Question: Two bodies are executing S.H.M. such that their amplitude is A and time period T when one of the blo...

Question

Two bodies are executing S.H.M. such that their amplitude is A and time period T when one of the blocks is at right extreme another block is at + $\frac{A}{2}$ moving towards left. Find the time after which both the blocks will have same position from equilibrium position.

Answer 1

Solution

To solve this problem, we need to set up the equations of motion for both blocks undergoing Simple Harmonic Motion (S.H.M.) and then find the time when their positions are equal.

Let the angular frequency be $\omega = \frac{2\pi}{T}$ . The general equation for S.H.M. can be written as $x(t) = A \cos(\omega t + \phi)$ , where $A$ is the amplitude, $T$ is the time period, and $\phi$ is the initial phase.

1. Equation of motion for Body 1: At $t=0$ , Body 1 is at the right extreme position, $x_1(0) = +A$ . Using $x_1(t) = A \cos(\omega t + \phi_1)$ : $A = A \cos(\phi_1) \Rightarrow \cos(\phi_1) = 1$ . The simplest choice for $\phi_1$ is $0$ . So, the equation of motion for Body 1 is: $x_1(t) = A \cos(\omega t)$

2. Equation of motion for Body 2: At $t=0$ , Body 2 is at $x_2(0) = +\frac{A}{2}$ and moving towards the left. Using $x_2(t) = A \cos(\omega t + \phi_2)$ : $\frac{A}{2} = A \cos(\phi_2) \Rightarrow \cos(\phi_2) = \frac{1}{2}$ . This gives two possible values for $\phi_2$ in the range $[0, 2\pi)$ : $\phi_2 = \frac{\pi}{3}$ or $\phi_2 = \frac{5\pi}{3}$ .

Now, we use the velocity condition. The velocity of an SHM is $v(t) = \frac{dx}{dt} = -A\omega \sin(\omega t + \phi)$ . At $t=0$ , $v_2(0) = -A\omega \sin(\phi_2)$ . Since the block is moving towards the left, its initial velocity $v_2(0)$ must be negative. So, $-A\omega \sin(\phi_2) < 0 \Rightarrow \sin(\phi_2) > 0$ .

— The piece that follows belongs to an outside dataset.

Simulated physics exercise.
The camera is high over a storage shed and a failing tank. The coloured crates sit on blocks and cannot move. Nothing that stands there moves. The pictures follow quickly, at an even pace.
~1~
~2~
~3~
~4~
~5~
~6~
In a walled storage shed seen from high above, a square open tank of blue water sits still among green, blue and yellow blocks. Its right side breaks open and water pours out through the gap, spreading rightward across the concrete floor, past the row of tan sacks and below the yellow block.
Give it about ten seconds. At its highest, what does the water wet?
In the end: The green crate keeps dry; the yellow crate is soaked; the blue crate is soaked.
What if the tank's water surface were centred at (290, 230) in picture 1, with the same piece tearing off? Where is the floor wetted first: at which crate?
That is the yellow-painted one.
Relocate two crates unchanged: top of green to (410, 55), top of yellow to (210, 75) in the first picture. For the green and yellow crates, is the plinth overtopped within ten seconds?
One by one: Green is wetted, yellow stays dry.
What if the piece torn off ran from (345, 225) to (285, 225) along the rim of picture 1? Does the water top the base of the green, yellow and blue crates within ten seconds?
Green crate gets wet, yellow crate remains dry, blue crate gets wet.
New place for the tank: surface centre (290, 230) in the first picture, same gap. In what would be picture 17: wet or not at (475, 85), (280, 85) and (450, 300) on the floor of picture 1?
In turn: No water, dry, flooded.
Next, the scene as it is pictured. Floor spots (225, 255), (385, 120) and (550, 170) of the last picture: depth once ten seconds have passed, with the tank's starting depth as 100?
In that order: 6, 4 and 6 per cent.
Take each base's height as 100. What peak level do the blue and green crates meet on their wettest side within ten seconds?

Let's check the possible values of $\phi_2$ :

If $\phi_2 = \frac{\pi}{3}$ , then $\sin(\frac{\pi}{3}) = \frac{\sqrt{3}}{2} > 0$ . This is consistent with the condition.
If $\phi_2 = \frac{5\pi}{3}$ , then $\sin(\frac{5\pi}{3}) = -\frac{\sqrt{3}}{2} < 0$ . This is not consistent.

Therefore, the correct initial phase for Body 2 is $\phi_2 = \frac{\pi}{3}$ . The equation of motion for Body 2 is: $x_2(t) = A \cos\left(\omega t + \frac{\pi}{3}\right)$

3. Finding the time when both blocks have the same position: We need to find the smallest positive time $t$ such that $x_1(t) = x_2(t)$ . $A \cos(\omega t) = A \cos\left(\omega t + \frac{\pi}{3}\right)$ Since $A \neq 0$ , we can divide by $A$ : $\cos(\omega t) = \cos\left(\omega t + \frac{\pi}{3}\right)$ For $\cos(X) = \cos(Y)$ , the general solution is $X = \pm Y + 2n\pi$ , where $n$ is an integer. Let $X = \omega t$ and $Y = \omega t + \frac{\pi}{3}$ .

Case 1: $\omega t = (\omega t + \frac{\pi}{3}) + 2n\pi$ $0 = \frac{\pi}{3} + 2n\pi$ This equation has no integer solution for $n$ , so this case does not yield a valid time.
Case 2: $\omega t = -(\omega t + \frac{\pi}{3}) + 2n\pi$ $\omega t = -\omega t - \frac{\pi}{3} + 2n\pi$ $2\omega t = -\frac{\pi}{3} + 2n\pi$ $\omega t = -\frac{\pi}{6} + n\pi$

We are looking for the first time after $t=0$ , which means we need the smallest positive value for $\omega t$ .

If $n=0$ , $\omega t = -\frac{\pi}{6}$ (negative time, not valid).
If $n=1$ , $\omega t = -\frac{\pi}{6} + \pi = \frac{5\pi}{6}$ . This is the smallest positive value.

Now, substitute $\omega = \frac{2\pi}{T}$ : $\frac{2\pi}{T} t = \frac{5\pi}{6}$ $t = \frac{5\pi}{6} \cdot \frac{T}{2\pi}$ $t = \frac{5T}{12}$

This is the time after which both blocks will have the same position from the equilibrium.